Den iranischen Überlegenheitsfantasien, der Angeberei mit Kriegsentschlossenheit steht die – systemische – Unfähigkeit gegenüber, an das Wohl und Wehe von Zivilisten, eigenen und fremden, zu denken. Dass der Flughafen Teheran trotz des möglichen Schlagabtauschs in der Nähe nicht gesperrt wurde, wirft ein grelles Schlaglicht auf die iranische Realität: Die Revolutionsgarden (IRGC) agieren, als ob es die Republik Iran, islamisch oder nicht, mit ihren Bedürfnissen auf eine Interaktion mit der restlichen Welt nicht gäbe. Die IRGC gerieren sich wie ein Staat im Staat – und das sind sie ja gewissermaßen auch.

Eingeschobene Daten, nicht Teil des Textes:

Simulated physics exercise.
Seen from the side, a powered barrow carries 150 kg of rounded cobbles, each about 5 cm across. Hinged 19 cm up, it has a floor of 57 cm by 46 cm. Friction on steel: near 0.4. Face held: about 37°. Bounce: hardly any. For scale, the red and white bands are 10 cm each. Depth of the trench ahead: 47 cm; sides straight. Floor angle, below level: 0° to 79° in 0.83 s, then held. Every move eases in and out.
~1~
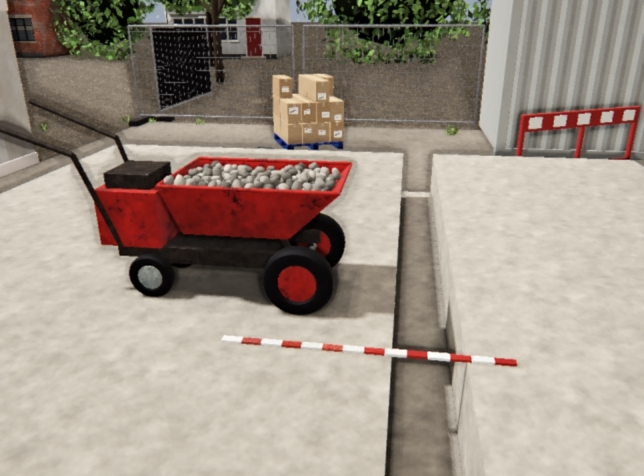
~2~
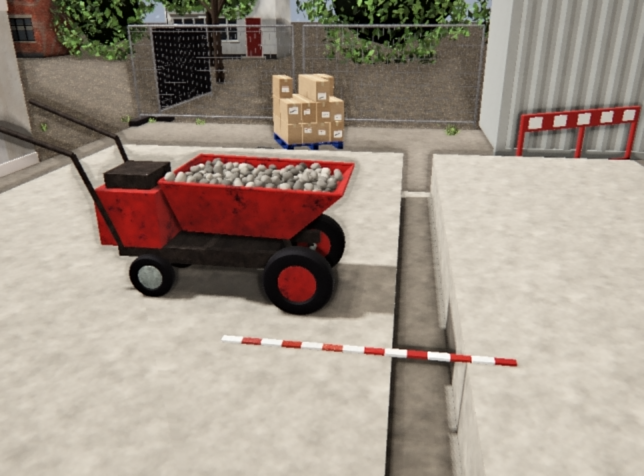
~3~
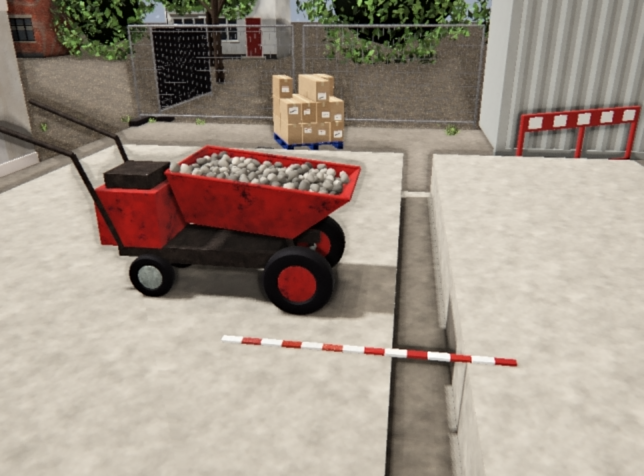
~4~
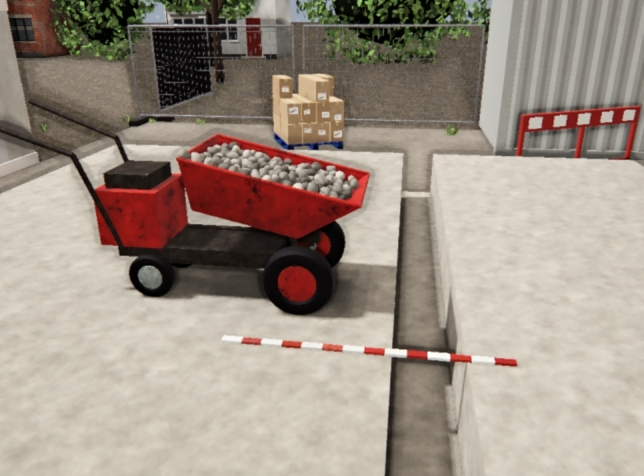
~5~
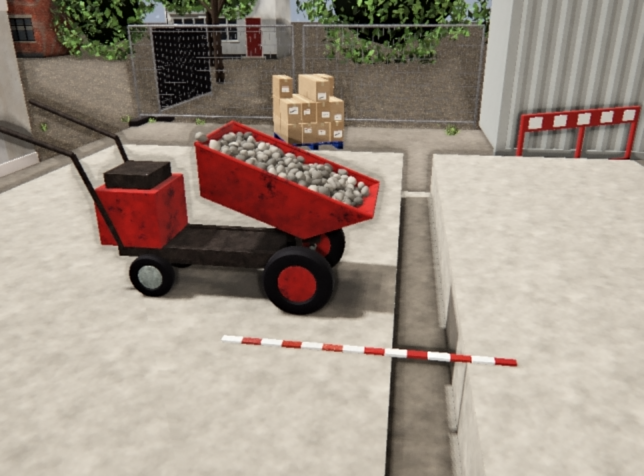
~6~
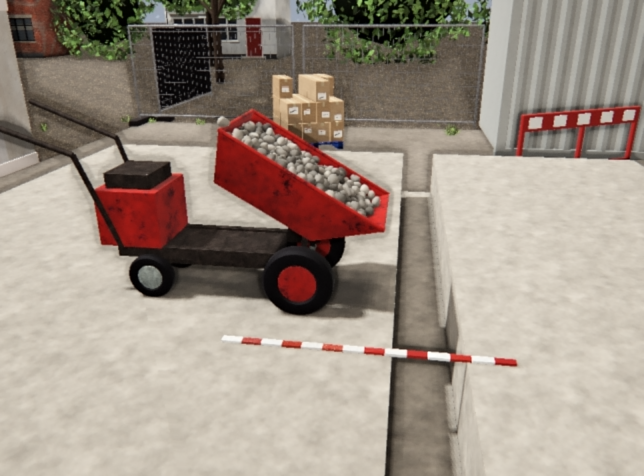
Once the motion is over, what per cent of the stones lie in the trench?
87 %.
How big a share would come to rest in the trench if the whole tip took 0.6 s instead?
Around 70 per cent would end in the trench.
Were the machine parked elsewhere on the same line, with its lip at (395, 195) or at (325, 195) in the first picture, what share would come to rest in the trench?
First spot about 10, second spot about 100 per cent.
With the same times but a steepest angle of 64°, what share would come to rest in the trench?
It would come to about 75 percent.
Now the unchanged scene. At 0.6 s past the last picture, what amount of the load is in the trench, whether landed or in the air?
I'd put it near 60 per cent.
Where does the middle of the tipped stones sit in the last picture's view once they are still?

Dass es die iranischen Behörden, obwohl sie längst im Eck standen, noch mit Vertuschung und Schuldzuweisungen versucht haben, macht die Sache noch ärger. Da kommt zur Ignoranz und zum Versagen eines kaputten Systems der Zynismus. Und genau dieses Gemisch erzeugt die Wut, die sich am Samstag, nachdem die ganze Wahrheit heraußen war, auf den iranischen Straßen entlud.

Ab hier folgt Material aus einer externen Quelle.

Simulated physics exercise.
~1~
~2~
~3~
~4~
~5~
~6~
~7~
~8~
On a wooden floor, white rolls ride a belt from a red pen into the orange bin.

Von außen ist das Ausmaß solcher Proteste immer schwer zu quantifizieren. Nicht nur das Herunterspielen vonseiten des Regimes, auch die Verbreitung der einschlägigen Szenen via soziale Medien folgt oft einem politischen Spin. Aber so viel ist sicher: Wenn Iraner und Iranerinnen nach der äußerst brutalen Niederschlagung der letzten Protestwelle schon wieder auf die Straße gehen, dann zeigt das das Ausmaß einer enormen Frustration, gegen die das Regime immer weniger Mittel in der Tasche hat außer nackte Gewalt.

Die Illusion einer nationalen Einheit, die das Regime nach der extralegalen Tötung von General Ghassem Soleimani durch die USA herstellen konnte, ist verpufft. Auch diese Inszenierung war durch die Massenpanik beim Begräbnis Soleimanis in Kerman, bei der dutzende Menschen starben, ja bereits blutbefleckt. Und nun wird sie durch die Opfer der abgeschossenen Boeing vollends zerstört.

Es sieht so aus, als würde das Regime versuchen, ein kollektives Dampfablassen zu steuern: Die iranischen Medien wandten sich am Sonntag scharf gegen "die Verantwortlichen" für den Abschuss – meinten damit jedoch andere als die Demonstranten. Jene in der Kommandokette, die die falschen Entscheidungen getroffen haben, werden wohl bestraft werden. Aber die Straße zeigt direkt auf das System und dessen obersten Repräsentanten, Ali Khamenei.

Die Kommentare von US-Politikern, die nun die Iraner einmal mehr zum "regime change" auffordern, werden es Khamenei und den Seinen erleichtern, auch diese Proteste in den Kontext ihrer Schlacht mit dem "großen Satan" zu setzen. Noch viel mehr Menschen im Iran, als wir auf den Straßen sehen, haben dieses offizielle Narrativ wohl ganz einfach satt. Aber ob es bereits genügend sind, um das Steuer in der Islamischen Republik in ihrem 5. Jahrzehnt herumzureißen, ist fraglich.